His nearly 9 billion YouTube views drove sizable AdSense income, but brand partnerships, his food and chocolate ventures, and a Prime Video deal account for most of it. His YouTube ad revenue alone is estimated at over $3 million a month.
Ryan Kaji (Ryan's World)
Ryan's World is projected to generate around $30 million in 2025 a figure that wraps in ad revenue, a retail toy-licensing deal, and brand partnerships rather than AdSense alone.
Other Top Earners
Creators including Jeffree Star (estimated net worth over $200 million), Logan Paul (estimated net worth around $150 million), and Like Nastya (125 million-plus subscribers) have all used YouTube as a launchpad rather than a ceiling.
For every one of them, ad revenue is just one slice often a smaller one of a much bigger operation.
Conclusion
Most YouTubers earn between $1 and $10 per 1,000 views from advertising.

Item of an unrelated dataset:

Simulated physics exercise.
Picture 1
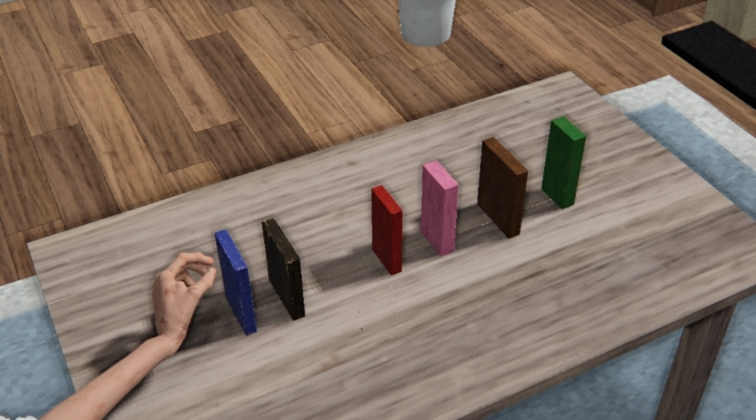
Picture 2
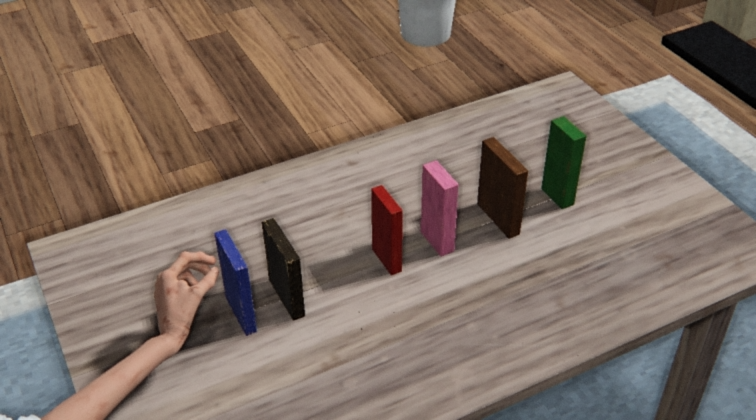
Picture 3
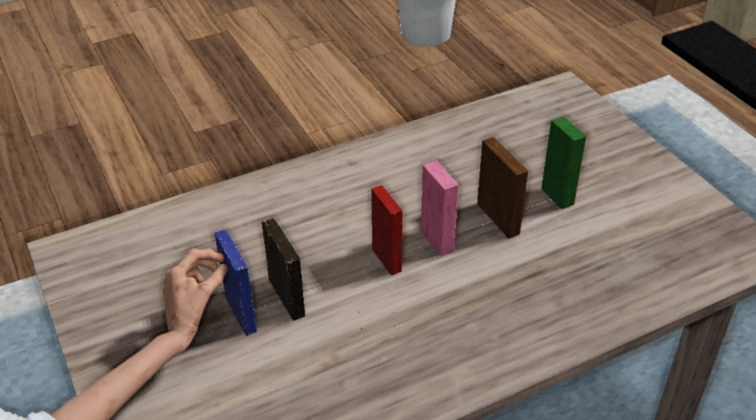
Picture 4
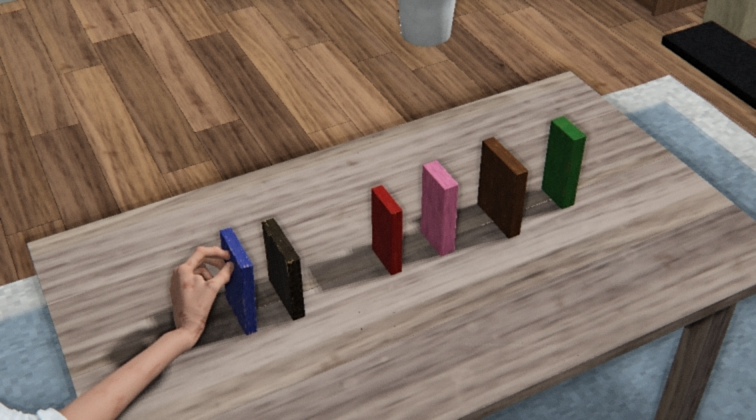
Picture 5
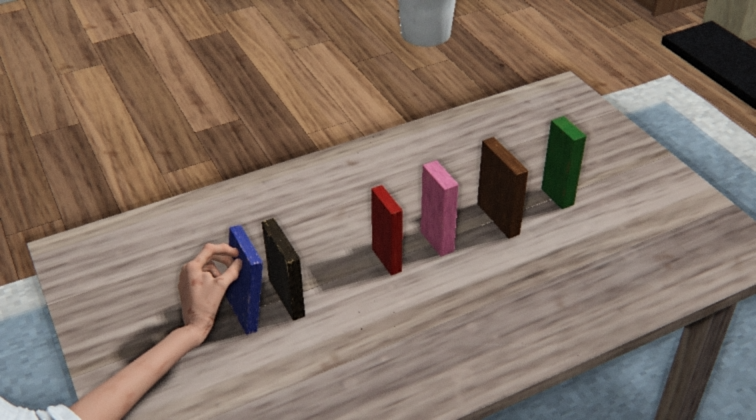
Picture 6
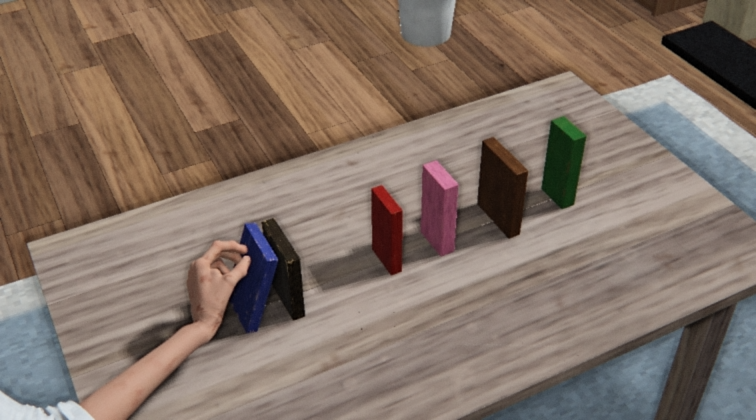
To begin with, six upright blocks stand in a spaced row on a wooden table, with a hand just left of the blue one at the near end. The hand moves right and pushes the blue block's upper part, and the block tilts rightward, leaning close against the black one while the others remain still.
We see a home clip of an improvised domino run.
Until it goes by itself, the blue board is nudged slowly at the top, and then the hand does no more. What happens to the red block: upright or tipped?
It is going to stay poised.
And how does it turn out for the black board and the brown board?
At the end the black board has fallen and the brown board is standing.
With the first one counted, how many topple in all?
2.
Then, 0.40 s later than the last frame, blue board 72° over; black board tilted by 70°.
Then, 0.50 s later than the last frame, blue board 86° over; black board on its side.
Then, 1.70 s later than the last frame, blue board 75° over; black board on its side.
When it is over, lying over on the table, black board; the other 3 as before. End places, in pixels of the last picture, red block near (387, 231).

Channel size, niche, and audience location are the main differentiators.
Ads alone rarely fund a full-time living below 100,000 subscribers diversification is what turns a YouTube channel into a financially viable business.
Frequently Asked Questions
Does YouTube pay per subscriber?
No. YouTube ad revenue rests on views and ad impressions, not subscriber count. Subscribers shape how many people see new uploads, but they don't generate income on their own.
How much does YouTube pay for 1 million views?
Roughly $1,000 to $10,000, depending on niche, audience location, and RPM. A finance channel will earn far more per million views than a gaming or kids' channel.
What is the minimum payout threshold from YouTube?
YouTube pays through AdSense once a channel's balance reaches $100. Payments go out monthly, usually between the 21st and 26th.
Do YouTube Shorts earn the same as long-form videos?
No. Shorts RPM is far lower typically $0.03 to $0.08 per 1,000 views versus $1 to $10 for long-form. Shorts work better as a growth tool than a primary earner.
Why do two channels with the same view count earn different amounts?
Niche, audience location, ad settings, and video length all shape earnings. A business channel with US viewers will earn several times more per view than a gaming channel with a younger, global audience.